A representative for the NBC O&Os declined to speak to TVNewsCheck about what plans they have for fulfilling their new FCC obligation to seek out nonprofits. But the nonprofit proponents are excited by the prospects.
“What it seems to be is a nod toward the idea that there are ways to uniquely cover the community, and get a voice, and be present in the community beyond where [TV stations] have been in the past,” says Al Tompkins, the Poynter Institute’s group leader for broadcasting.
Once TV stations realize the benefit — robust, investigative content many stations no longer do themselves — they will seize the opportunity, he says. “This isn’t work that is being done by some watchdog group, or special interest. It’s real journalism, and it’s important journalism. It is my opinion that 2010 was the beginning of a new birth in investigative journalism.”

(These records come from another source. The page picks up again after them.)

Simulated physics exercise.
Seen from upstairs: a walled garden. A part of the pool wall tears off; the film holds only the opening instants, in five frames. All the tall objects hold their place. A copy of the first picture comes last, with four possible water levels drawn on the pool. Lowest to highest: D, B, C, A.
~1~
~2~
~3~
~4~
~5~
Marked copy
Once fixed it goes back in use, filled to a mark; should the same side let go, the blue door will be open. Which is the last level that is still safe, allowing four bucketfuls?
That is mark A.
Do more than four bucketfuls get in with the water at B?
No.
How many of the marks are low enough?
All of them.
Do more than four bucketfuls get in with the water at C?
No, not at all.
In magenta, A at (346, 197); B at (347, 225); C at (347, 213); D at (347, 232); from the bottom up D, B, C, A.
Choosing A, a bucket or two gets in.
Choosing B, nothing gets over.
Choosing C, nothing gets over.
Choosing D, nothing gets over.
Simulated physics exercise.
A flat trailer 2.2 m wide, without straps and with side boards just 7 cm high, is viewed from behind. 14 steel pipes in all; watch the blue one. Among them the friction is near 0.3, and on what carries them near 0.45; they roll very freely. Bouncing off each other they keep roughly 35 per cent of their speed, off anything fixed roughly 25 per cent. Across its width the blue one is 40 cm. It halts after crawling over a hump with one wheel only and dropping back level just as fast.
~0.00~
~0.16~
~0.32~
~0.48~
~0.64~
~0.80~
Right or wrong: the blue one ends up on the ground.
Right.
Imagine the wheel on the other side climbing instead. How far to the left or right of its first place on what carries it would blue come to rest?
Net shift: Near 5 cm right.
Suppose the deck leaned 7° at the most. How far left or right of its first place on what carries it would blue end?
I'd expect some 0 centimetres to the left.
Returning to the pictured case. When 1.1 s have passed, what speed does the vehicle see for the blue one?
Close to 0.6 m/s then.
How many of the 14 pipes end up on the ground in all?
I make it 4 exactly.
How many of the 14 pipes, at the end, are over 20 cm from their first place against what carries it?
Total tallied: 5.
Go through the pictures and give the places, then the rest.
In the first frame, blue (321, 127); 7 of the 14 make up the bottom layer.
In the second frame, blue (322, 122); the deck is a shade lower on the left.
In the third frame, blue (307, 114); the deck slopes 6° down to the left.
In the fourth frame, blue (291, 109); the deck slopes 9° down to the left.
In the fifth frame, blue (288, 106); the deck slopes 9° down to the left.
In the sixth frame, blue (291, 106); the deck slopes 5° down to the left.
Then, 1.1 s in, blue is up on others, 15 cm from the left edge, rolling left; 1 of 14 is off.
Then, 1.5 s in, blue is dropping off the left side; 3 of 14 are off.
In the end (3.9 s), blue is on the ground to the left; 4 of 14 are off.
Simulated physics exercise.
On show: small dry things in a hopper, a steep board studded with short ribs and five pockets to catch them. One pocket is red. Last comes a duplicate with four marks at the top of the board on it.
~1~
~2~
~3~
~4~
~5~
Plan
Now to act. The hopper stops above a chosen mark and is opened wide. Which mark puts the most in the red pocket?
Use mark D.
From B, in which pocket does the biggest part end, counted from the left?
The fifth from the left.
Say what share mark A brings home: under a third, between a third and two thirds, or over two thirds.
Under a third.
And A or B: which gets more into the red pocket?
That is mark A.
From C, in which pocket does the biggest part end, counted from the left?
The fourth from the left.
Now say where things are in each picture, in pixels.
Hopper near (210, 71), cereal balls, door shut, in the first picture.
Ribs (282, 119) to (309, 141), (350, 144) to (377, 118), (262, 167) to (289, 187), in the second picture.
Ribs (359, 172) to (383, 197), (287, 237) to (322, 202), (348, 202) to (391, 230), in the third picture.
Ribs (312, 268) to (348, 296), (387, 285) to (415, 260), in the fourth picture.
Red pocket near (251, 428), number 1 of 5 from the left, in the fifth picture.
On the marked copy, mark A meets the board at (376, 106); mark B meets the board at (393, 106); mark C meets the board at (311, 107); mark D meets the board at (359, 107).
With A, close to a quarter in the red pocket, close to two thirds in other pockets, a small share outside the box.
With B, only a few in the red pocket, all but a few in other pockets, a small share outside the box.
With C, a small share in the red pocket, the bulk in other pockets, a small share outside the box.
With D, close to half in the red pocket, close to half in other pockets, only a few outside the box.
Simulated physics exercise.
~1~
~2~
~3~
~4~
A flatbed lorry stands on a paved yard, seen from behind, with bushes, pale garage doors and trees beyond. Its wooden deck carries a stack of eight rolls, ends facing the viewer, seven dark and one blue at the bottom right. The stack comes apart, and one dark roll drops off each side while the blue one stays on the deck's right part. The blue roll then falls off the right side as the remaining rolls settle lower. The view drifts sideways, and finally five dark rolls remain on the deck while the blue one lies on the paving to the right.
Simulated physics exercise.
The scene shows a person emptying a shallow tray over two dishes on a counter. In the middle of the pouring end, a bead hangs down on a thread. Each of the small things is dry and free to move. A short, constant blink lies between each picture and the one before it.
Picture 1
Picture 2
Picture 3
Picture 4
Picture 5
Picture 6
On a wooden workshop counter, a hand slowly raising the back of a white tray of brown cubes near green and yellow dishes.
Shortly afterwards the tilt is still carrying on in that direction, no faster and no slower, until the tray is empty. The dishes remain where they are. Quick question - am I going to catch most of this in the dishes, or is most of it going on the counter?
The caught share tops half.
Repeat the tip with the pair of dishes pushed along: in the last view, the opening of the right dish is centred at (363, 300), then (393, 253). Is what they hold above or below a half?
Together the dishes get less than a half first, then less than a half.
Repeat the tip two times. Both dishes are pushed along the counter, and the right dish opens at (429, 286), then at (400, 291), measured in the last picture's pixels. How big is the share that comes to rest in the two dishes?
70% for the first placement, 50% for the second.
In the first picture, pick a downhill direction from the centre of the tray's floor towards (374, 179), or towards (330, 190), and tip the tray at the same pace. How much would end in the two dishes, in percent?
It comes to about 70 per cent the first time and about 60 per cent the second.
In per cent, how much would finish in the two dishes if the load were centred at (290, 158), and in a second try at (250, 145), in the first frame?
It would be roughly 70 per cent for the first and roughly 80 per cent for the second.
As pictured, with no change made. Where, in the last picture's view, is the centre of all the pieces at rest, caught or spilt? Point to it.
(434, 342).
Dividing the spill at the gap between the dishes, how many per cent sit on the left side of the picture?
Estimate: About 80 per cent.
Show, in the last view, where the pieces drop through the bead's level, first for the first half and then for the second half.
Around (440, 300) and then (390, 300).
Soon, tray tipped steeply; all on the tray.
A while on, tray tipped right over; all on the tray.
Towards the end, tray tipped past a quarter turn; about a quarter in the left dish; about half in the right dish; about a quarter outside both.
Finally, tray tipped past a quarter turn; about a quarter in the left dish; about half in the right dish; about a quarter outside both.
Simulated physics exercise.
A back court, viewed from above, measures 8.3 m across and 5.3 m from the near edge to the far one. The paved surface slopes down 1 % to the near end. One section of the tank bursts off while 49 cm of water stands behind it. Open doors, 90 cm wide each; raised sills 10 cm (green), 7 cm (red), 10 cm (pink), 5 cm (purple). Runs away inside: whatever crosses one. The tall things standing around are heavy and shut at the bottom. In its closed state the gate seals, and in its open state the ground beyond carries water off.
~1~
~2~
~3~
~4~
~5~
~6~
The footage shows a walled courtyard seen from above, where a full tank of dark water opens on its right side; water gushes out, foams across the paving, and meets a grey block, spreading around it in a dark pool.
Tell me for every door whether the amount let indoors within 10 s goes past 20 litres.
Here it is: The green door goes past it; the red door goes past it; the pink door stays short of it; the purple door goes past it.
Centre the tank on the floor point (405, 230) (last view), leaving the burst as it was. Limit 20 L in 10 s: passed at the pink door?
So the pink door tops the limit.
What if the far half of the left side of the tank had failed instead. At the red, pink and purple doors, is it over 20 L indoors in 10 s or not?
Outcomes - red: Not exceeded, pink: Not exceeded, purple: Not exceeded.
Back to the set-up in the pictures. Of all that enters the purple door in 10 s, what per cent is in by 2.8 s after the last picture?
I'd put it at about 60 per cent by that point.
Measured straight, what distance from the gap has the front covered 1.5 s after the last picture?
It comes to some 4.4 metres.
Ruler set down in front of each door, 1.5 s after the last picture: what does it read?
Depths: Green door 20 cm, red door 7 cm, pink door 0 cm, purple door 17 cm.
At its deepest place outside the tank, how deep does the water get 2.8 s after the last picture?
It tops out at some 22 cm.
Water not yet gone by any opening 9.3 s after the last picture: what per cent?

However, Tompkins cautions, models for the financial and creative side of the arrangements need to be worked out if nonprofits are going to be sustainable and true to their mission of public service journalism.
Nonprofit journalism centers have been around for years, but their numbers have been growing of late as investigative reporters are losing commercial jobs (or don’t like the terms they come with) and striking out on their own.
Since its founding less than two years ago, the Investigative News Network, a nonprofit news umbrella organization, says its membership has grown from 20 to 53.
At this point, says INN CEO Kevin Davis, most of the centers are funded through grants from foundations like Knight and McCormick. Others get support from universities and private donations, he says.
The goal of the centers is to produce investigative or public-service content, and distribute it through their own means (mostly websites) or through partnerships with newspapers and radio and TV stations.
While some centers, like the New England Center for Investigative Reporting in Boston, have had success in reaching audiences through big newspapers, public TV stations and regional cable news networks, few have worked with commercial TV stations.
With the FCC and NBCU impetus, however, that could soon change.
Joe Bergantino, the veteran local and network TV reporter who co-founded the New England Center, says he’s in talks with several TV outlets, including a commercial station.
“I think [the FCC order] sends a strong message that partnering with nonprofit investigative reporting centers makes a lot of sense for commercial news outlets,” he says. “It makes journalistic sense and it makes economic sense.”